Of course, its sometimes tough to control the paranoia around Murray and to let him just be the rough and tough little boy that he is. But I know that being an overprotective parent won’t help him, and so I swallow the urge to wrap him in cotton wool.

I have also learnt to try and answer all of Murray’s questions as honestly as I can and not to be cryptic about it. In the beginning we told him that Belsie had gone to heaven but what I realised is that a 2-year-old has no idea what heaven is or means. And so I had to tell him that his sissie was dead and that she wasn’t coming back, in as plain language as that. He thought about it for a while, asked me a few questions, and then went on with his day.

6. What would your advice be for those trying to support those who have experienced a similar bereavement?

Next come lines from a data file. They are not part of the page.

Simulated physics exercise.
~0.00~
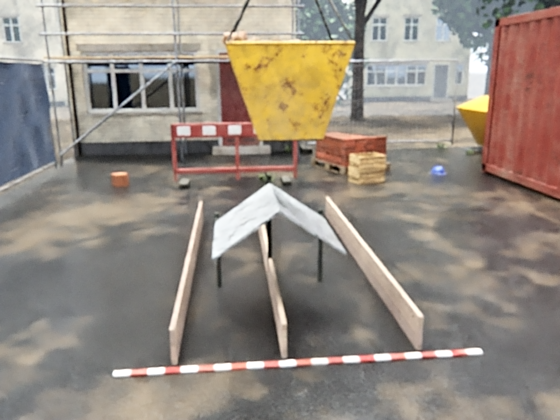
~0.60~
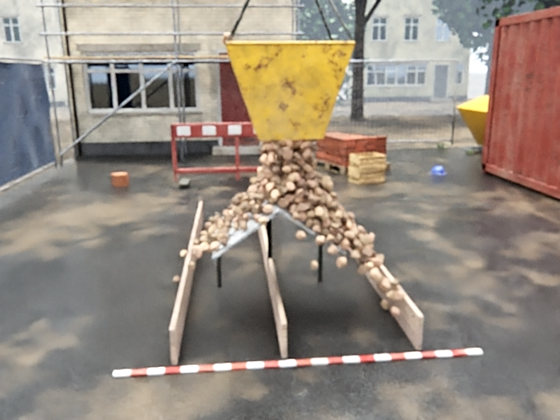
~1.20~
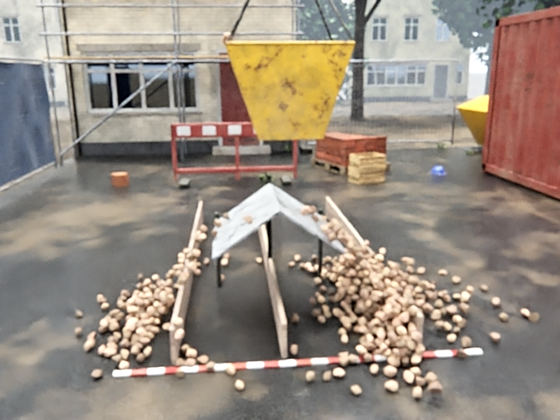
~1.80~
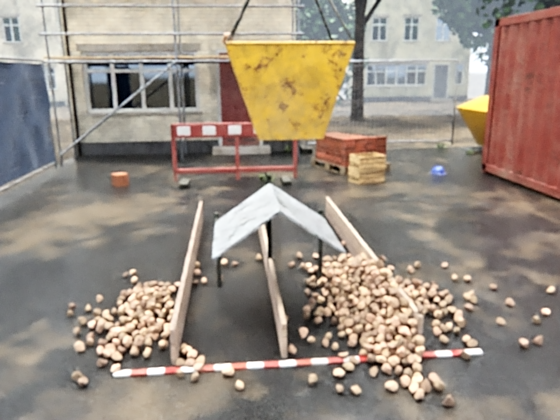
A rusty yellow skip hangs still over a dark paved yard, seen from the front and slightly above, with a pale peaked roof of sloping steel below it and three upright boards around that. A red and white barrier, scaffolding and a house stand behind, a red container at the right, and a striped staff lies in front. Brown stones pour from the skip's bottom, strike the peak and tumble down both slopes, more heavily to the right. They spill past the outer boards and spread. Finally the skip and steel are clear, with most stones heaped in the right bay, a smaller pile left of the boards, and few in the left bay.
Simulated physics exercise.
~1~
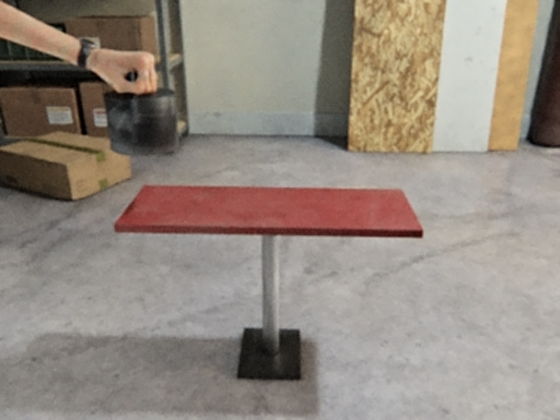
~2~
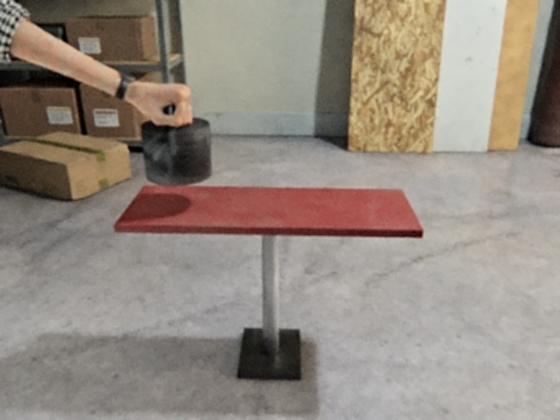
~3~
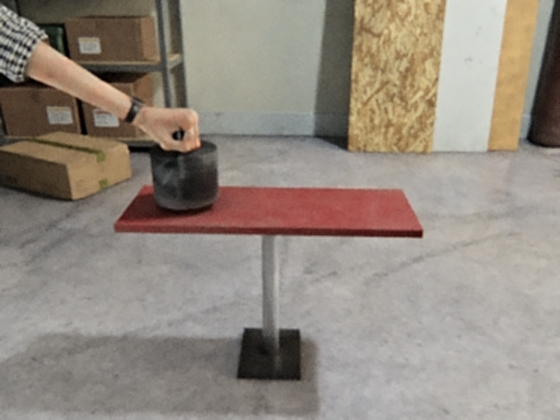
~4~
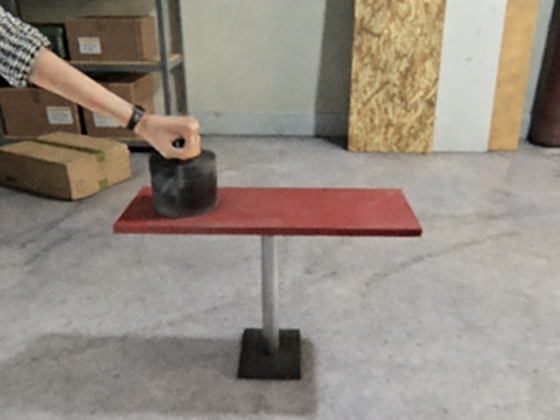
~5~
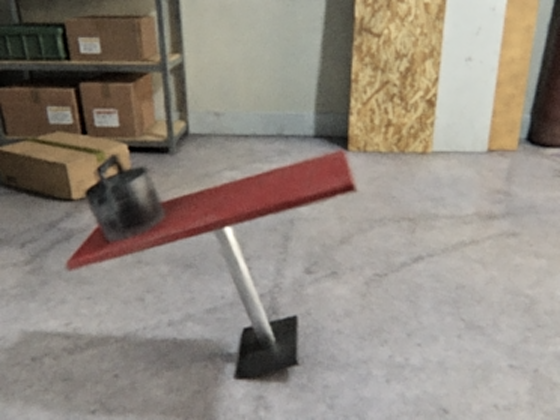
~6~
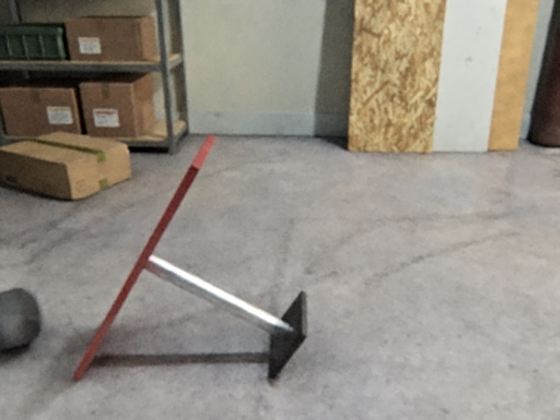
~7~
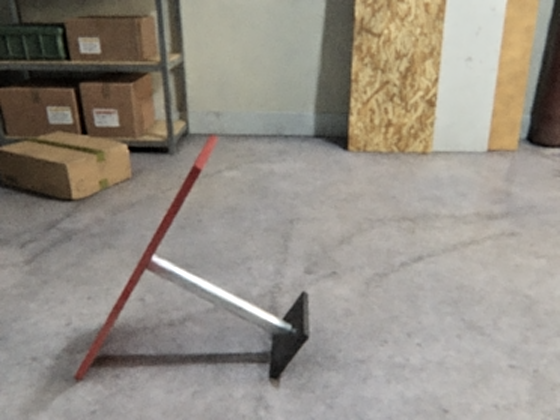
The footage shows a hand lowering a dark cylindrical object with a handle onto the left end of a red table on a single post, then letting go. The table tips left, the object slides off and rolls out of view, and the table rests on its side.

There is so much advice but the key things would be:

  • Be there, in the months and years ahead, not just in the early days.
  • Don’t ask what you can do to help, because generally thinking about things that might help you is impossible. Just do it, without fearing overstepping the mark. Meals are always a great help!
  • Rather say something and risk saying the wrong thing than say nothing at all. Don’t be the person who crosses the road to avoid having to see the person. The biggest gift you can give is just to acknowledge their loss and all you have to say are three very simple words: “I am sorry.”
  • Understand that your loved one will be forever changed. Nurture them, love them, envelop them in kindness and patience. They may seem completely wrapped up in their own world and unavailable. Remember that for them every day is a struggle and the best thing you can do is just be there.

And if you are that parent that has lost a child, I am so so sorry. Breathe: just one breath at a time, one moment at a time. You are stronger than you think, you will not drown. You need to make the choice to wake up every morning and to face the day. You have the privilege of life that your child was robbed of, and you need to make them so very proud of you.

You get to decide what your life is going to look like going forward. Make this a life worth living, if for nobody else but them.


  1. I am a mother who lost her son when he was 25 years old almost 16 years ago now. Simone’s blog has helped me re-inforce the necessity to remain authentic and not cover up my own feelings on days I feel so very sad. Her strength and attitude are beautiful. The mere fact that Andrew’s name is mentioned to me by folk occasionally means that he is not forgotten which has been one of my biggest fears. Therefore I encourage her friends to keep her children’s memories alive.I salute Simone and thank her for sharing with all those who may read her blog.


    • Thank you for your beautiful note Ann, I am so glad you read our blog and thank you for your encouragement. People who walk this journey really “get it”. Remembering Bella, Thomas and Andrew this and every day. With love, Simone


  2. This was beautiful, touching and very tear jerking to read.

    Simone (and James too), your courage, strength and grace are inspirational. Seeing how such devastating tragedy can be , not overcome (I don’t think) but assimilated and processed into a greater, more aware, present, compassionate and grateful existence is remarkable, and is something I hope to achieve. Moreover, you gift to be able to reach out to others in need and heal by helping is something I am forever grateful for.

    Already, I get the sense of being able to see how much GOOD there is in life, and people, after enduring such a sudden and traumatic loss, and it seems that the lessons and the meaning is in that very goodness – that I seemed to not really notice before. And that if we grab onto those strands of good then we can string them together and create a fabric of shared goodness together and there seems to be great meaning and purpose in that.

    While it’s hard to feel like a better or happier person after losing not one, but two children, it certainly feels like the only way to honour them or to do them, and their precious lives, justice IS to be and do better. Because maybe that’s what they came to each us?